Quien
haya visto la anodina película del mismo título tal
vez no encuentre demasiados
incentivos como
para interesarse en
la novela de Baricco. Sería un gran error, Seda es un relato
hipnótico, al que hay que dedicarle una lectura lenta y atenta para
descubrir la profunda poesía en lo que falsamente podemos
interpretar como simple prosa. No aparenta demasiado,
una miniatura oriental que se ha comparado con un haiku, pero en lo
esquemático de su argumento hay algo que hechiza, como el paisaje
por el que deambula el personaje protagonista.
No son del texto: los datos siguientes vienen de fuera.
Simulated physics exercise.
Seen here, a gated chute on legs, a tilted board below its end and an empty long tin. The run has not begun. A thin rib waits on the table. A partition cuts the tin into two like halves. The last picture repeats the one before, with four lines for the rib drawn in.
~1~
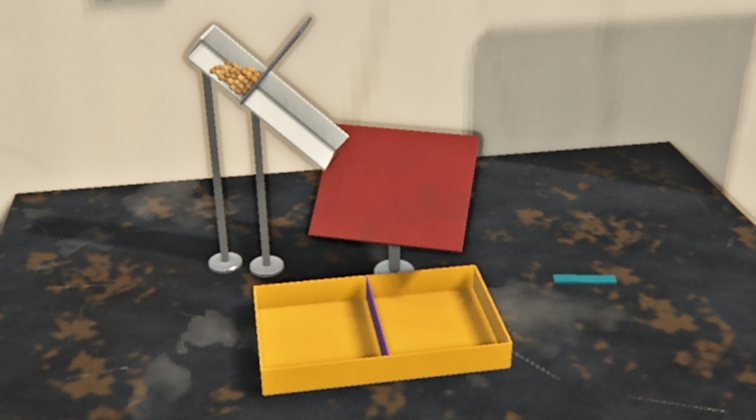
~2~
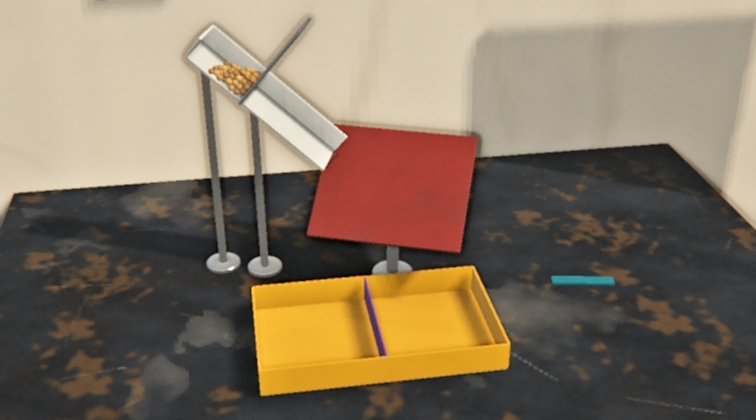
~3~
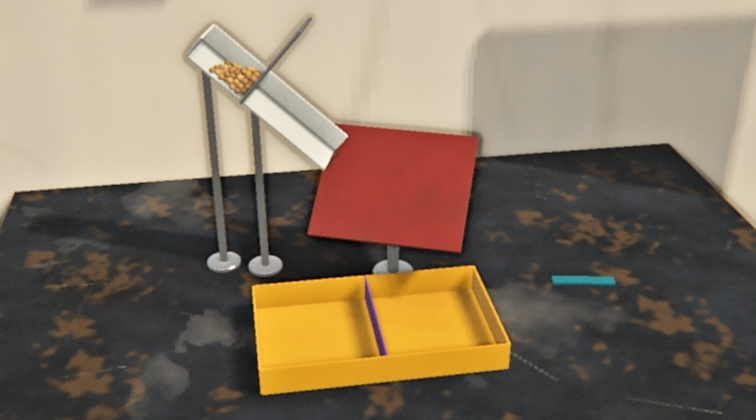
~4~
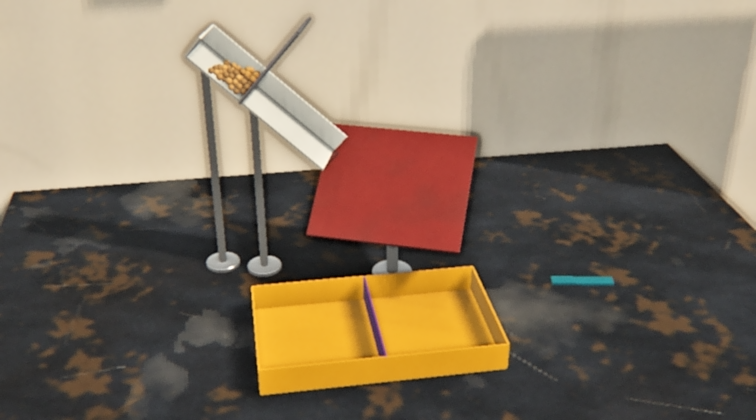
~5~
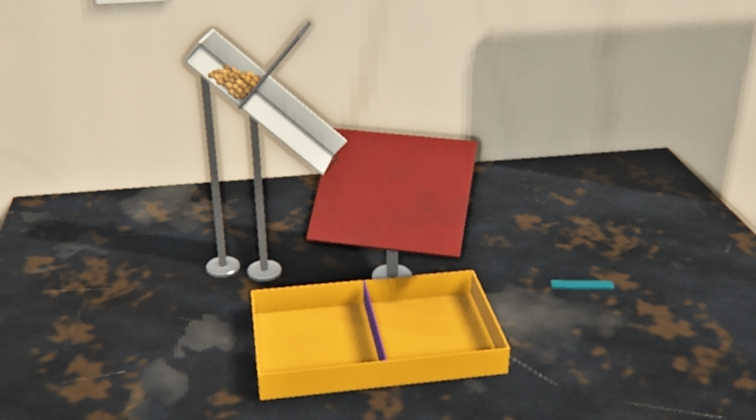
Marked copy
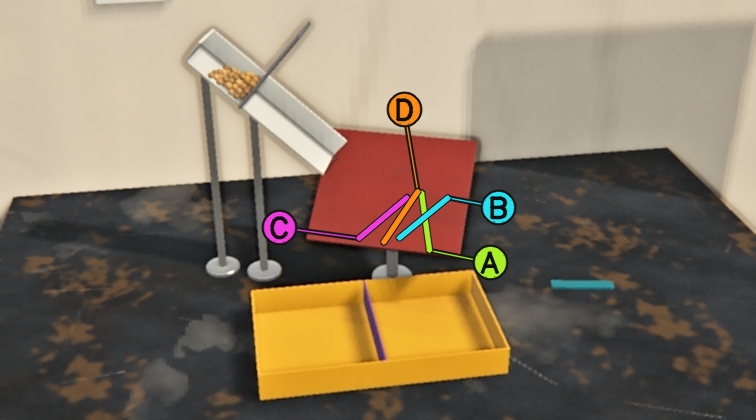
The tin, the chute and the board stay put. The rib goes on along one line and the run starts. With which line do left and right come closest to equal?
B works best here.
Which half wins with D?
More lands on the left.
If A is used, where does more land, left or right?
More lands on the right.
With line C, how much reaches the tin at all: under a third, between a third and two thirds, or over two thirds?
Over two thirds.
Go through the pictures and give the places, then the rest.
The first picture shows load behind the gate at (239, 75), round wooden beads; lip of the chute at (329, 161), sloping fairly steeply.
The second picture shows middle of the board at (393, 185), tilted fairly steeply; middle of its low edge at (382, 243); of its high edge at (404, 130).
The third picture shows front corners of the tin at (260, 370) and (510, 344); front end of its middle wall at (387, 357).
The fourth picture shows middle of the load at (237, 75); lip at (327, 161).
The fifth picture shows middle of the load at (237, 80); lip at (327, 166).
On the marked copy, line A from (421, 192) to (429, 250); line B from (448, 197) to (399, 238); line C from (407, 197) to (358, 238); line D from (417, 191) to (383, 242).
For line A, of what is caught, about a quarter in the left half, most in the right.
For line B, of what is caught, about half in the left half, about half in the right.
For line C, of what is caught, nearly all in the left half, a small part in the right.
For line D, of what is caught, nearly all in the left half, a small part in the right.
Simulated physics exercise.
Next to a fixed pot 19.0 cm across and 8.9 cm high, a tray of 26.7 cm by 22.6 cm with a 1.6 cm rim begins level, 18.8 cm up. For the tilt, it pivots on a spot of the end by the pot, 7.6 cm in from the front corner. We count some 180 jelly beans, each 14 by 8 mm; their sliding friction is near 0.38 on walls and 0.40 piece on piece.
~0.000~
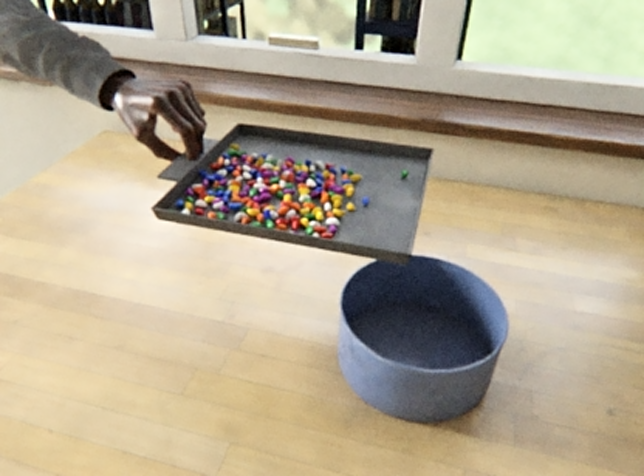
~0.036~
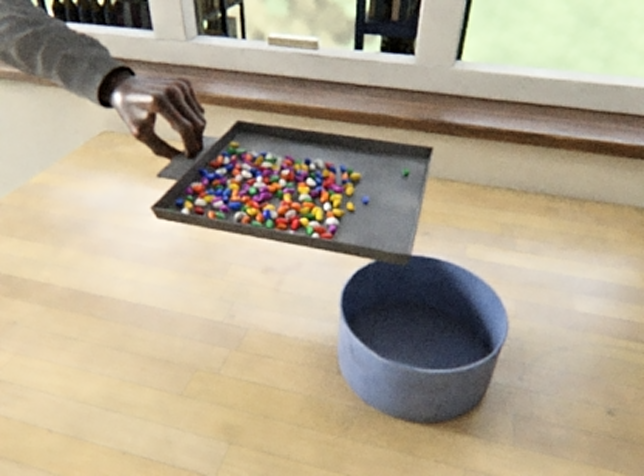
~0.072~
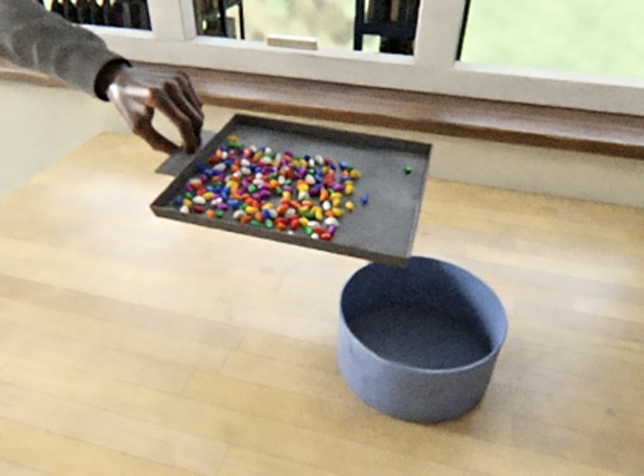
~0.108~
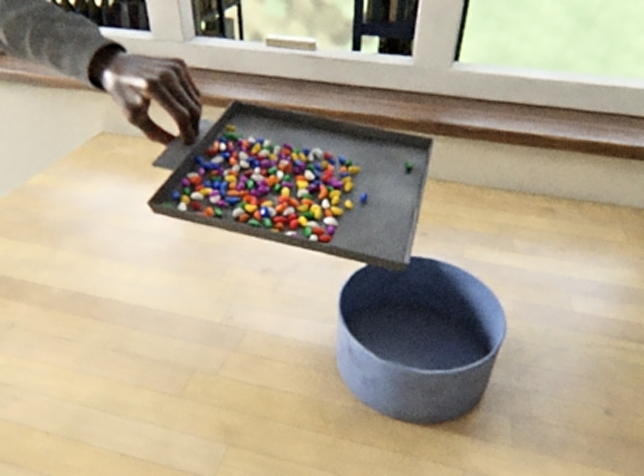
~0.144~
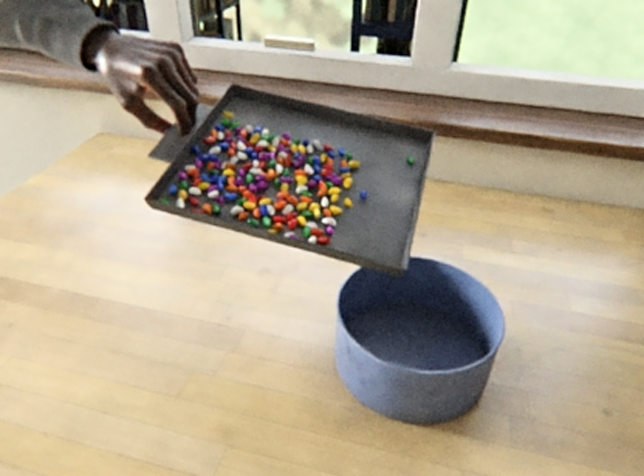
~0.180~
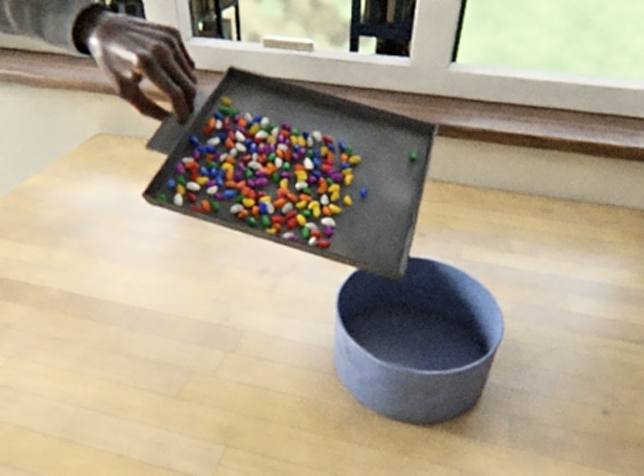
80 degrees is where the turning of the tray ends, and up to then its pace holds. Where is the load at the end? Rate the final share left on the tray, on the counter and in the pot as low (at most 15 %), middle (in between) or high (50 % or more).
Tray - low; counter - middle; pot - high.
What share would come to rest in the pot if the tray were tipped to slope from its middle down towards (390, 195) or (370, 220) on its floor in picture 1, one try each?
About 50 and 85 per cent.
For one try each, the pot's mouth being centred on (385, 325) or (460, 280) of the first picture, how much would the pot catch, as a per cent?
Close to 80 in a hundred, then close to 0 in a hundred.
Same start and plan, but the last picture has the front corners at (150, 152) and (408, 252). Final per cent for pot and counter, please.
The pot gets 50 and the counter 45.
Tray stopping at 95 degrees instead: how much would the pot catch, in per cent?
60 %.
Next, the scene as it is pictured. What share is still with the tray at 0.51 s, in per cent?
Close to 100 in a hundred.
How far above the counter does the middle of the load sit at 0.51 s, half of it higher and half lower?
About 20 cm.
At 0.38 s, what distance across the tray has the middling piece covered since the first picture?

La historia de Hervé Joncour, el largo viaje en busca de gusanos de seda, es una delicada combinación de sugerencias y símbolos, un triángulo entre la fascinación por Oriente, el atractivo misterio de lo desconocido y la entrega de una mujer que protagoniza la auténtica historia de amor del relato. La habilidad de Baricco consiste en una extrema contención que mantiene en sordina la pasión amorosa, la libertad que parece ofrecer un mundo desconocido o el sufrimiento de la pérdida. La seda no es solo el objetivo del viaje, es la imagen simbólica de una novela en la que se ha de intuir entre las palabras el nudo de conflictos y pasiones que se desarrollan. Ligera como la seda, pero imposible de captar en toda su belleza si no estás dispuesto a disfrutar de algo tan etéreo, porque leer Seda con ojos escépticos se aproximaría mucho a estar cerca de la nada.
No
debía ser fácil allá por el
siglo XIX, época en la que transcurre la novela, abandonar todo
aquello que mantiene a una persona unida a sus raíces, en definitiva
a lo
que nos identifica y que resulta
consustancial a nuestra existencia. La fidelidad al
paisaje propio otorga la
seguridad de lo previsible, una cierta rutina disciplinada de quien
conoce lo que van a ir deparándole los días; pero hay quien siente
esta apacible rutina con inquietud, una oculta ansiedad que tal vez
no llegue a manifestarse. Hervé Joncour nunca sintió esa ansiedad,
nunca
hasta que asumió
el papel de un nuevo Marco Polo para conseguir la seda con
la que abastecer la industria de su pueblo.
Joncour
siente la extrañeza de lo desconocido pero desde que llega a Japón
queda deslumbrado, necesita volver una y otra vez atraído por una
mujer que le fascina, la concubina del poderoso personaje que ha de
proporcionarle los gusanos de seda. Estoy tentado de interpretar esta
fascinación como una versión sutil y elegante del orientalismo que
tan de moda se puso durante el XIX; o siguiendo la propia explicación
de Baricco, no es simple deseo o atracción amorosa, sino un conjunto
de pasiones a las que es difícil designar con un nombre exacto. Sin
duda el relato deja entrever esas pasiones que se nos antojan
volcánicas aunque apenas se revelen, pero me inclino por la
vertiente del viaje interior, la necesidad de resolver un desgarro
del alma que se siente insatisfecha. Es el ansia de conocimiento que
se produce con la conciencia de una vida que pasa “sin aliento ni
esperanza”. Hervé Joncour recuperará el equilibrio gracias a la
mujer que ha comprendido toda su turbulencia espiritual y física,
para acabar encontrando la paz -tal vez no del todo completa- en el
lugar al que pertenece.
Comentaba
Baricco en una entrevista que no escribiría sin pensar que va a
decir algo que nunca se dijo antes; creo que, en realidad, lo que
cuenta Baricco interesa por cómo lo dice, por esa capacidad para
crear un universo literario de exquisita belleza a través del
dominio del lenguaje. Apenas unos breves párrafos en cada capítulo
-el autor habla de una estructura musical, como una partitura- nos
van dejando captar gestos, actitudes, silencios que dibujan un relato
que acaba dejando un poso de emoción y tristeza.